Thursday, April 19, 2012

April 19th, 2012 - Saying Sorry

Today I am grateful for the fact that I'm allowed to say "I'm Sorry".  I had a bit of a falling out with one of my classes today.  I have a few students who love to tempt me.  I have not yet developed the ability to act and speak by the spirit unconditionally.  I was provoked and I didn't know how to teach the gospel effectively.  So I snapped.  A student responded.  I snapped some more.
Then I walked out.
Then I cried.
Then I talked to my principal who is wonderful.
I knew what I wanted to do.  I wanted to go back in, say i was sorry, and teach my class.
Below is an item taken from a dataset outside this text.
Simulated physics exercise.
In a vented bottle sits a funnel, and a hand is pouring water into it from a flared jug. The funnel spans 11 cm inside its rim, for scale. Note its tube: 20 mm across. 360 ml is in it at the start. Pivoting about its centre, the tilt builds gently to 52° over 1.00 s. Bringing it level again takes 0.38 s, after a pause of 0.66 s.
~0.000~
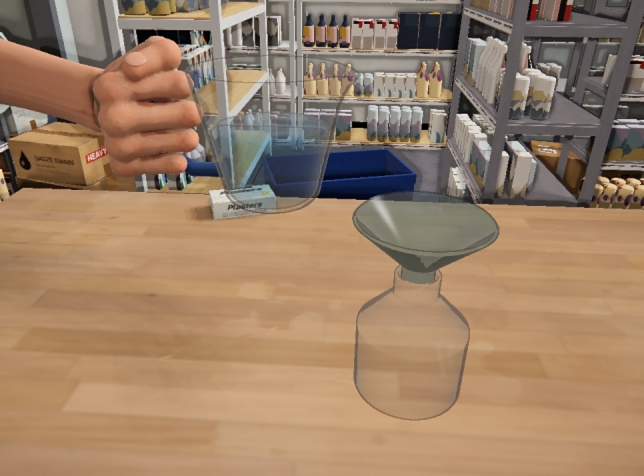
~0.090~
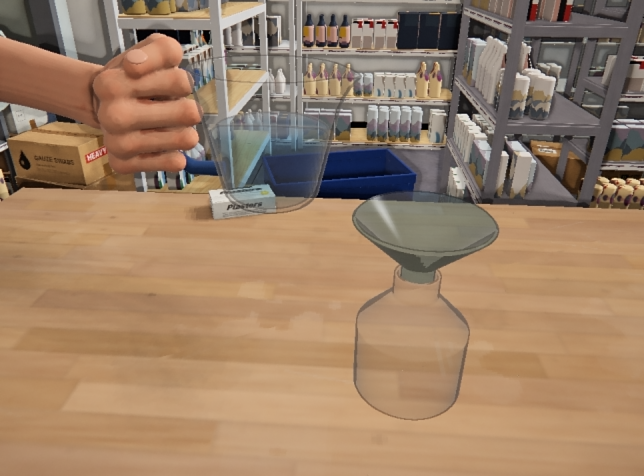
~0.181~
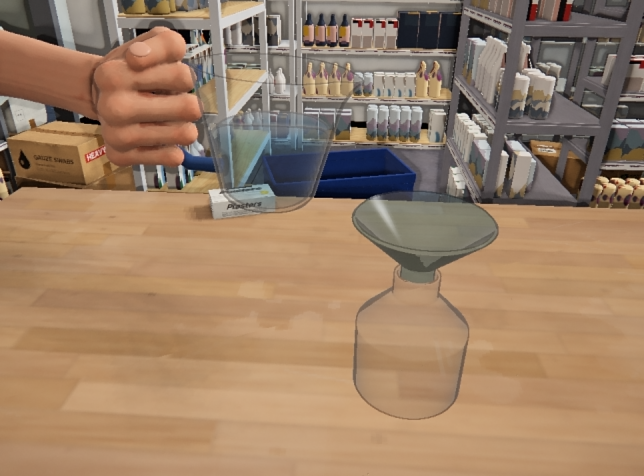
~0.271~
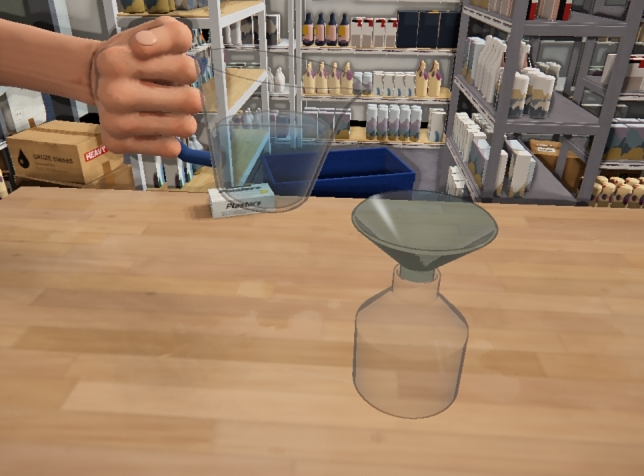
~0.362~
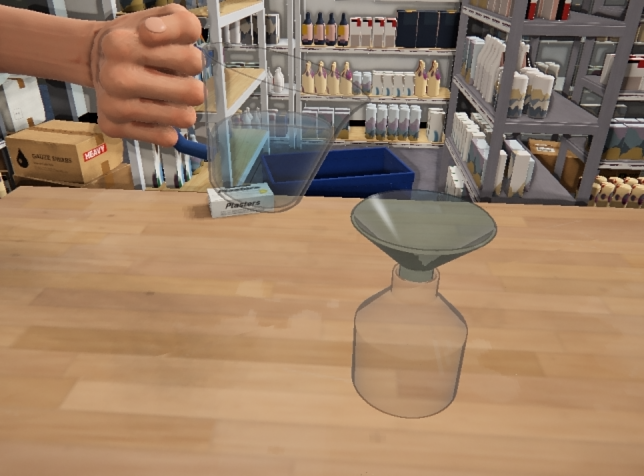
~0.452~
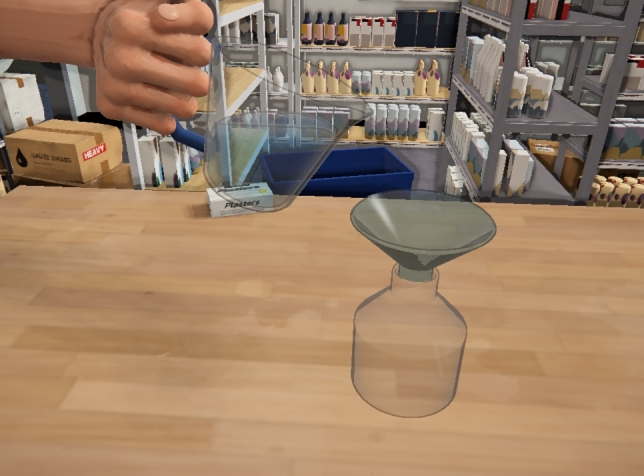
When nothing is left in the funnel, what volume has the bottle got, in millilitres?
I would say the bottle holds about 130 ml.
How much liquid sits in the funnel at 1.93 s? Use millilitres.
Roughly 5 ml.
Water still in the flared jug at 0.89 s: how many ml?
Some 340 ml are still held at that time.
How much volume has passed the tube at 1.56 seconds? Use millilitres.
Looks to be around 90 ml.
Then, 0.89 s in, the tilt is 51° and 0 ml has passed the tube, 5 ml is in the funnel, 340 ml in the flared jug and 0 ml has missed.
Then, 1.22 s in, the tilt is 52° and 45 ml has passed the tube, 20 ml is in the funnel, 280 ml in the flared jug and 0 ml has missed.
Then, 1.56 s in, the tilt is 52° and 95 ml has passed the tube, 10 ml is in the funnel, 245 ml in the flared jug and 0 ml has missed.
Then, 1.93 s in, the tilt is 11° and 120 ml has passed the tube, 5 ml is in the funnel, 230 ml in the flared jug and 0 ml has missed.
Finally, 130 ml has passed the tube, 0 ml is in the funnel, 230 ml in the flared jug and 5 ml has missed.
Now, I really am a mellow teacher, it takes quite a bit to throw me off kilter.  I love my students, and I think that many of them love me.  But I had some students who really went too far, really overstepped their bounds.  They had plenty of fault.  But I didn't behave perfectly.  I love being able to say "I'm sorry".  It disarms people so quickly.  The trick is that you can't be expecting the other person/people to say sorry back.
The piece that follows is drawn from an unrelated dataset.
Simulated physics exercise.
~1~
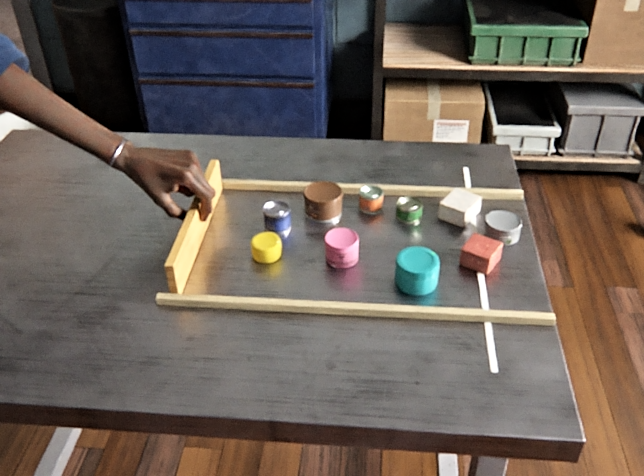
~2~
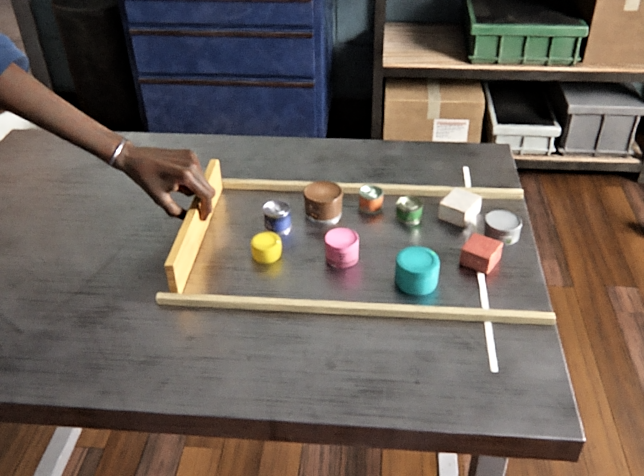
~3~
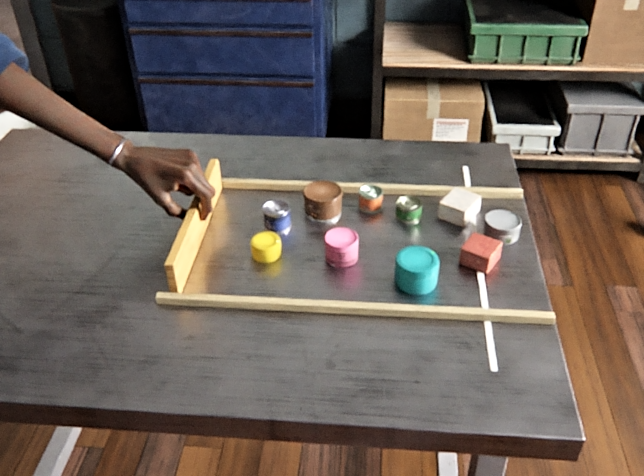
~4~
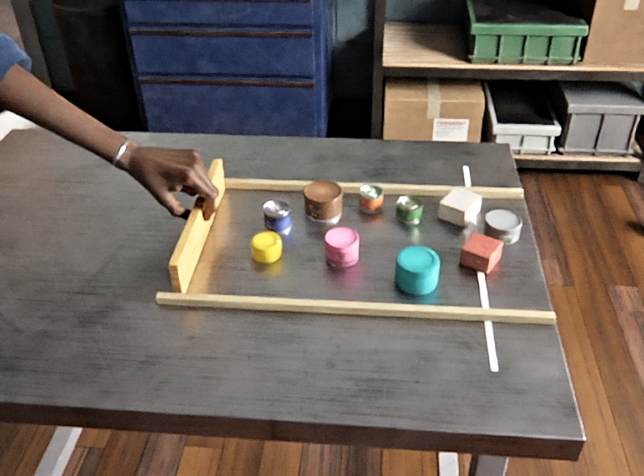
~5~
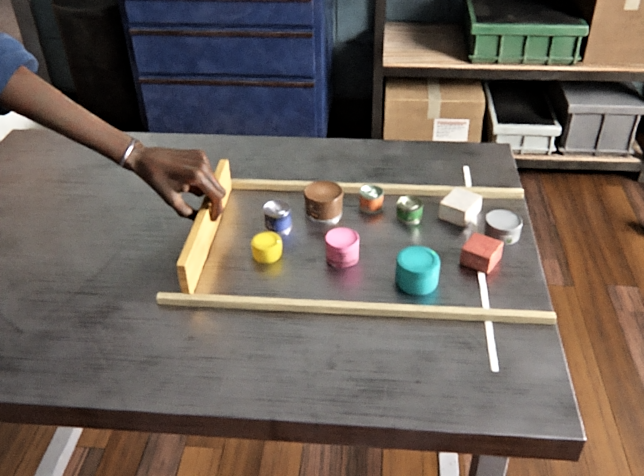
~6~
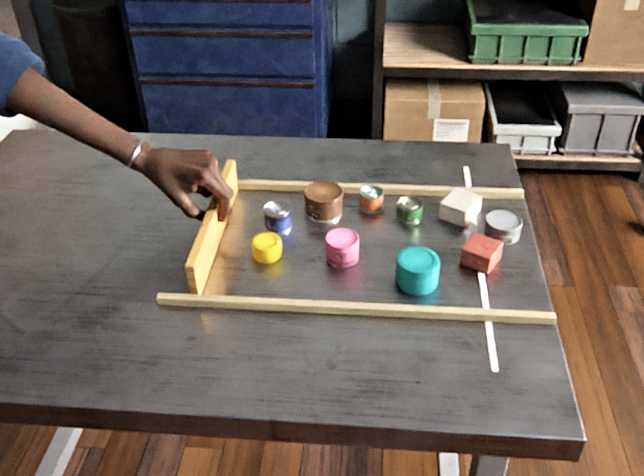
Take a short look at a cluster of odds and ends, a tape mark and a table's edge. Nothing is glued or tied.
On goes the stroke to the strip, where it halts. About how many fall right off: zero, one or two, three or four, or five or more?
Just one or two tumble.
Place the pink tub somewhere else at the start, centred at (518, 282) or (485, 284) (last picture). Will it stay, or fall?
Place by place, it holds its place, then holds its place.
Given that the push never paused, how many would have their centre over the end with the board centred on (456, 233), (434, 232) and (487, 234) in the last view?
By position: 0 / 0 / 3.
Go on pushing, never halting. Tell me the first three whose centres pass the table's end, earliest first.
They are the grey tub, then the red block, then the white block.
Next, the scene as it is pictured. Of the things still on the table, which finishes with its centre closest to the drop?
That would be the white block.
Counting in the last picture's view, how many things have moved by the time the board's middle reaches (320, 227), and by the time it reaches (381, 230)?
At the first spot the count is 5, and at the second it is 7.
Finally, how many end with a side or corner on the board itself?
The count in contact is 4.
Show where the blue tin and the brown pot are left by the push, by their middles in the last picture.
(492, 233) and (495, 212).
Soon after, none off yet; grey tub at rest near (503, 227); red block at rest near (481, 253); white block at rest near (460, 207).
After that, none off yet; grey tub moving near (512, 230); red block displaced about its own width near (517, 257); white block displaced about its own width near (498, 207).
In the end, the number that fall off is one or two; gone, red block and grey tub.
My principal offered to give them a "talking-to", but I resisted.  I have a fear of giving away authority and don't like anyone dealing with my students but me.

So I went back in and said I was sorry for snapping.  The student who I thought really disrespected me informed me that he misheard me, and what he said really wasn't rude at all in the context of what he thought  I said.  Then 3 or 4 more students apologized also.  Others may have felt sorry.  Others will learn their lesson about remorse on a day that is not today.

Then I taught my class.  It was a good class.  I feel really embarrassed that I allowed my emotions and insecurities to get the best of me, but I am working on learning to forgive myself.

What are you grateful for today?

*By "snapped" I want everyone to know that I didnt yell, throw things, or do anything cruel or irrepairable.